Emerson. — Viel aufgeklärter, schweifender, vielfacher, raffinirter als Carlyle, vor Allem glücklicher ... Ein Solcher, der sich instinktiv bloss von Ambrosia nährt, der das Unverdauliche in den Dingen zurücklässt. Gegen Carlyle gehalten ein Mann des Geschmacks. — Carlyle, der ihn sehr liebte, sagte trotzdem von ihm: »er giebt uns nicht genug zu beissen«: was mit Recht gesagt sein mag, aber nicht zu Ungunsten Emerson's. — Emerson hat jene gütige und geistreiche Heiterkeit, welche allen Ernst entmuthigt; er weiss es schlechterdings nicht, wie alt er schon ist und wie jung er noch sein wird, — er könnte von sich mit einem Wort Lope de Vega's sagen: »yo me sucedo a mi mismo«. Sein Geist findet immer Gründe, zufrieden und selbst dankbar zu sein; und bisweilen streift er die heitere Transscendenz jenes Biedermanns, der von einem verliebten Stelldichein tamquam re bene gesta zurückkam. »Ut desint vires, sprach er dankbar, tamen est laudanda voluptas.« —
Anti-Darwin. — Was den berühmten Kampf um's Leben betrifft, so scheint er mir einstweilen mehr behauptet als bewiesen.
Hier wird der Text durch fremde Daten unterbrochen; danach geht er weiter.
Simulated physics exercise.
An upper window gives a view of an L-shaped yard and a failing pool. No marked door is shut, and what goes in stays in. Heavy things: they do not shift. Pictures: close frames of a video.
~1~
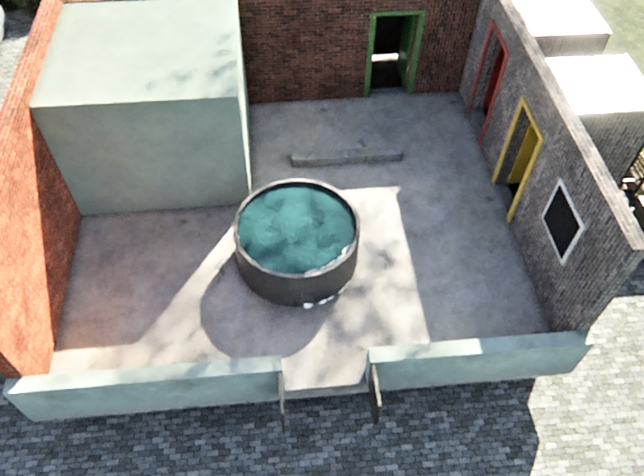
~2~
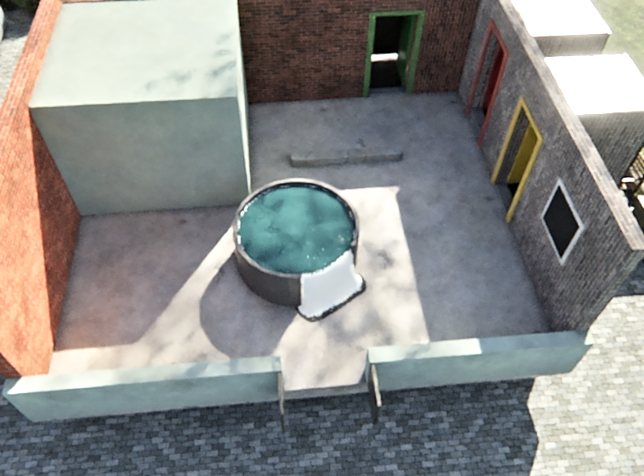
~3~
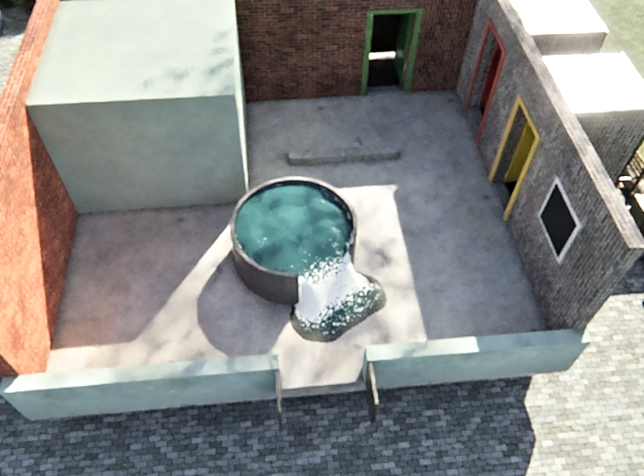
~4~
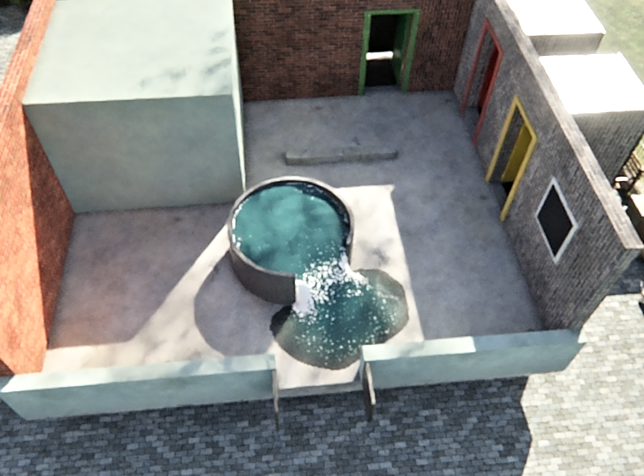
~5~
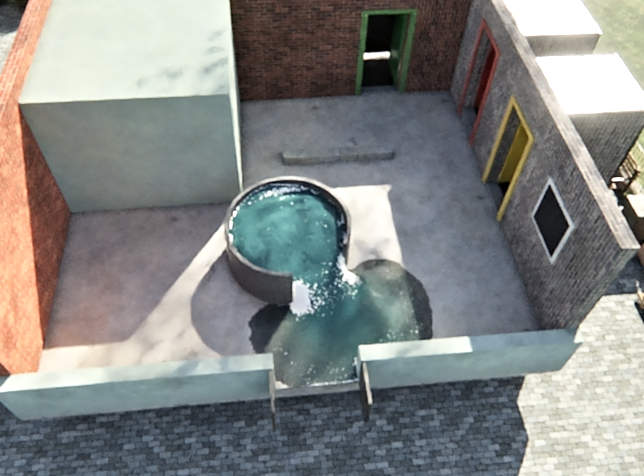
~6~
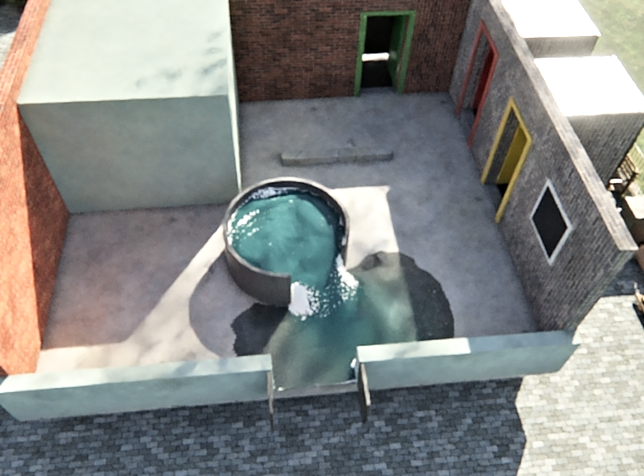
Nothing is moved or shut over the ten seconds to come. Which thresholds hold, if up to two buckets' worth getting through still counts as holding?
The green door does not hold; the red door holds; the yellow door holds.
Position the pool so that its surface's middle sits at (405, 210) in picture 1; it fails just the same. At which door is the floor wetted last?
Bringing up the rear is the green one.
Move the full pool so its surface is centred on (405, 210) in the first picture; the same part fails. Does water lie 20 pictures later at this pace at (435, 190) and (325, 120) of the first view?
Soaked, spared.
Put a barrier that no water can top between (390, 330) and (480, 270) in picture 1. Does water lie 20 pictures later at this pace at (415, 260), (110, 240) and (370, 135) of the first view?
Outcome per location, in sequence: Soaking, unsoaked, unsoaked.
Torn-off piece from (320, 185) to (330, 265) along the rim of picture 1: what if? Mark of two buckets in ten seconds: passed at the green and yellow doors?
Well, the green door crosses the threshold, while the yellow door crosses the threshold.
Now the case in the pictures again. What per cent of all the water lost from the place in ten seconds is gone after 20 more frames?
Close to 60 per cent.
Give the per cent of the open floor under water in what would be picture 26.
Close to 35 %.
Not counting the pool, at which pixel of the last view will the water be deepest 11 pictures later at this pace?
I'd say near (541, 351).
A moment on, water covers 20 % of the floor; the green door not reached, the red door not reached, the yellow door not reached.
Next, water covers 20 % of the floor; the green door not reached, the red door not reached, the yellow door not reached.
Then, water covers 35 % of the floor; the green door not reached, the red door wet at the sill, nothing in, the yellow door wet at the sill, nothing in.
Later, water covers 55 % of the floor; the green door over two buckets in, the red door wet at the sill, nothing in, the yellow door wet at the sill, nothing in.
In the end, water covers 70 % of the floor; the green door far over two buckets in, the red door wet at the sill, nothing in, the yellow door under two buckets in.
Er kommt vor, aber als Ausnahme; der Gesammt-Aspekt des Lebens ist nicht die Nothlage, die Hungerlage, vielmehr der Reichthum, die Üppigkeit, selbst die absurde Verschwendung, — wo gekämpft wird, kämpft man um Macht ... Man soll nicht Malthus mit der Natur verwechseln. — Gesetzt aber, es giebt diesen Kampf — und in der That, er kommt vor —, so läuft er leider umgekehrt aus als die Schule Darwin's wünscht, als man vielleicht mit ihr wünschen dürfte: nämlich zu Ungunsten der Starken, der Bevorrechtigten, der glücklichen Ausnahmen. Die Gattungen wachsen nicht in der Vollkommenheit: die Schwachen werden immer wieder über die Starken Herr, — das macht, sie sind die grosse Zahl, sie sind auch klüger ... Darwin hat den Geist vergessen (- das ist englisch!), die Schwachen haben mehr Geist ... Man muss Geist nöthig haben, um Geist zu bekommen, — man verliert ihn, wenn man ihn nicht mehr nöthig hat. Wer die Stärke hat, entschlägt sich des Geistes (- »lass fahren dahin! denkt man heute in Deutschland — das Reich muss uns doch bleiben« ... ). Ich verstehe unter Geist, wie man sieht, die Vorsicht, die Geduld, die List, die Verstellung, die grosse Selbstbeherrschung und Alles, was mimicry ist (zu letzterem gehört ein grosser Theil der sogenannten Tugend).